In Following Jesus, for example, Nouwen writes: "When I think about how I live my life, and how others live theirs, I am amazed by how enormously needy I am. I am in need of affection. I am in need of attention. I am in need of affirmation. I am in need of praise. I am in need of influence, power, and success. I sense how strong these needs are in me and how strong they are in others." Nor is this rhetorical exaggeration, as Michael Ford's biography of Nouwen makes clear (Wounded Prophet).

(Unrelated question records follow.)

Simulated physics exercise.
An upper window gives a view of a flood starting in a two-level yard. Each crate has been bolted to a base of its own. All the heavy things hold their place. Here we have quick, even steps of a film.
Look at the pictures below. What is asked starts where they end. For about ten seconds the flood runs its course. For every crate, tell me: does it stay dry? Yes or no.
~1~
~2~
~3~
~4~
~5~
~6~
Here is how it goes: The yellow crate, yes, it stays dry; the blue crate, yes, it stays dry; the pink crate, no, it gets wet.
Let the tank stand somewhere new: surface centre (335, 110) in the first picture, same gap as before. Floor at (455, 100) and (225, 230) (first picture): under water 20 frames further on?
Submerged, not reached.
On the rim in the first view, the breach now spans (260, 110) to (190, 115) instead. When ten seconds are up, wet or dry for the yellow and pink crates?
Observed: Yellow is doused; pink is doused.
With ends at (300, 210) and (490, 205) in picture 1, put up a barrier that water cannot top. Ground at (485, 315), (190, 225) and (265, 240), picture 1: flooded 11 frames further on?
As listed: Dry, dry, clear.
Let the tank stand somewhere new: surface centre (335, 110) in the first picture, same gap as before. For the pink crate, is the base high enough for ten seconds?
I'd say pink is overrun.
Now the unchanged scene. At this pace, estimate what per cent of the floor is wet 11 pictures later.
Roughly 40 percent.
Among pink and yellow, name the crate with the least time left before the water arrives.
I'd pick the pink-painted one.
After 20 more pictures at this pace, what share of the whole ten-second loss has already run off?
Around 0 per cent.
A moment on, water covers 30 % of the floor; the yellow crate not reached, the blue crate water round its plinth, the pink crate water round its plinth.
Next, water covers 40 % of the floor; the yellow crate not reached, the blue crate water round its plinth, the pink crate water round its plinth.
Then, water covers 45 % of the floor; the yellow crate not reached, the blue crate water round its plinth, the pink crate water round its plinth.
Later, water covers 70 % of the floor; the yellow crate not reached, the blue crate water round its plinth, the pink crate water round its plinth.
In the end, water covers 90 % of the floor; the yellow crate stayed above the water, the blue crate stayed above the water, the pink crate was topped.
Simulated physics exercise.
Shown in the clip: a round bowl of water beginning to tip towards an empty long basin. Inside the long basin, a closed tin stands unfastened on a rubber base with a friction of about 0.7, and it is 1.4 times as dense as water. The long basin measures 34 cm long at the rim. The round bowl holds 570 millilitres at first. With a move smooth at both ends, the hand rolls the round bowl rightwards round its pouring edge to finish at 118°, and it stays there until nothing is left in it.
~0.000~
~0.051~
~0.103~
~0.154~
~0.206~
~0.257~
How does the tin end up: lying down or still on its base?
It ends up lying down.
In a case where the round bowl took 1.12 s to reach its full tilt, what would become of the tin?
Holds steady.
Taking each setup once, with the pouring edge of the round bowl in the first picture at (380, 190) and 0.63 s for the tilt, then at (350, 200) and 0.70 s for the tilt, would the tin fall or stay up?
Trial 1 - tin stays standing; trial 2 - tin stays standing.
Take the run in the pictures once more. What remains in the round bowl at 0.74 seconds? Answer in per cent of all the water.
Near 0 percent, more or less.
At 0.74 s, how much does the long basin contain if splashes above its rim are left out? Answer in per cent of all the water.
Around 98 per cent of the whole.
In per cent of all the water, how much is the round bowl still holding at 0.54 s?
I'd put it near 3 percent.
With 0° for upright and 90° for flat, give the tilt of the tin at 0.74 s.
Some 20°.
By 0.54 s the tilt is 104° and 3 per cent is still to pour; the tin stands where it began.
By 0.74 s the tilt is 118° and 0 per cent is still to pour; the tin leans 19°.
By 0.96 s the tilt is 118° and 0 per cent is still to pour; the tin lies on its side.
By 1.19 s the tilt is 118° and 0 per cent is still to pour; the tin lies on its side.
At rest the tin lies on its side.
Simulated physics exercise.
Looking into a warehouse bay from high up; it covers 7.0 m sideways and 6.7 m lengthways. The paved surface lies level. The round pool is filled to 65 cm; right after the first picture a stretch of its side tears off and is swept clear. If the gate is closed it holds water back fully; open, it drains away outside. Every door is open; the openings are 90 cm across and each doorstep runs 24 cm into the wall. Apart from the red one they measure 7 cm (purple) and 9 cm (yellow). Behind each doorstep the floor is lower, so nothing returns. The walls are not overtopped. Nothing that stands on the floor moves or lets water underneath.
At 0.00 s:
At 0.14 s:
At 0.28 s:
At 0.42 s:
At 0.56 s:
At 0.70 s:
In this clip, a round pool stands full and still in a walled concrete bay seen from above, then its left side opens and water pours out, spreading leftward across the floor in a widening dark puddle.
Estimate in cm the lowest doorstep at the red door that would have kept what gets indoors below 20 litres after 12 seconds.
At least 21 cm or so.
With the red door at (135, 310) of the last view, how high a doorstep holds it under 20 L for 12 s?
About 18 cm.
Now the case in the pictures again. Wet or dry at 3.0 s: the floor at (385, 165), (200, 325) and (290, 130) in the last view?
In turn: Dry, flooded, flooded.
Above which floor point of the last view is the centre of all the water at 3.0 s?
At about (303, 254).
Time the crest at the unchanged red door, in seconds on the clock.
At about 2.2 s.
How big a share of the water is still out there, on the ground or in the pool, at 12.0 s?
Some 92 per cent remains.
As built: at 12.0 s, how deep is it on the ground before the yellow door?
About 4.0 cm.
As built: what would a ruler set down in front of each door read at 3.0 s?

When Nouwen delivered the lectures at St. Paul Church in 1985 that became the book Following Jesus, he was struggling. It was a pivotal year. 1985 was the year when he moved from the world of the best and the brightest to the world of the weak. After professorships at Notre Dame (1966–1968), Yale (1971–1981), and then Harvard (1983–1985), he made the most important decision of his life. He left Harvard and moved to Toronto, where for the last eleven years of his life (1985–1996) he served as the residential priest at Daybreak, a home for people with severe physical and mental disabilities that was founded by Jean Vanier.

In the introduction to his little book In the Name of Jesus (1989), Nouwen describes this time of transition. After twenty-five years in the priesthood, and as he was turning fifty, he began to experience “a deep inner threat.” He was praying poorly, living in isolation from others, preoccupied with being relevant, and sensing that his success in academia had placed his soul in peril. “I woke up one day with the realization that I was living in a very dark place and that the term ‘burnout’ was a convenient psychological translation for spiritual death.”

But Nouwen never leaves us there, with only our naked, wounded, and broken selves. After having embraced his own neediness, fears, and wounds, and shared them openly with the world, he encourages us to accept that we are nonetheless accepted by Him whose love never fails. This, he insists, is our true and ultimate identity as children of God.

Living among the weak, and “suddenly faced with my naked self,” was the starting point for Nouwen to discover this “true identity” as a child loved by God: “These broken, wounded, and completely unpretentious people forced me to let go of my relevant self — the self that can do things, show things, prove things, build things — and forced me to claim that unadorned self in which I am completely vulnerable, open to receive and give love regardless of any accomplishments.”

During the four years that my family lived in Moscow (1991–1995), we would sometimes take the overnight train to St. Petersburg. There, we visited the Hermitage Museum that houses Rembrandt’s famous painting The Prodigal Son (1666). The painting is enormous (262 X 205 cm), and full of deep, dark reds and browns. In it, the bent over father places his gentle hands upon his kneeling son — with compassion, with tenderness, and without any questions about his many failures.

This painting, of course, is the subject of Nouwen's single best-selling book, The Return of the Prodigal (1992), and the other theme that he never tired of repeating. What is God like? He is like an earthly father who does anything and everything to bequeath all that is best to his children. He embraces us and welcomes us home, no matter how lost we are. He is strong, affectionate, protective, impeccably safe, and unconditionally loving.

Thus, the old story is made new. It bears repeating, over and over, and never grows tired. In the words of Nouwen's new book title, in following Jesus, we find our way home.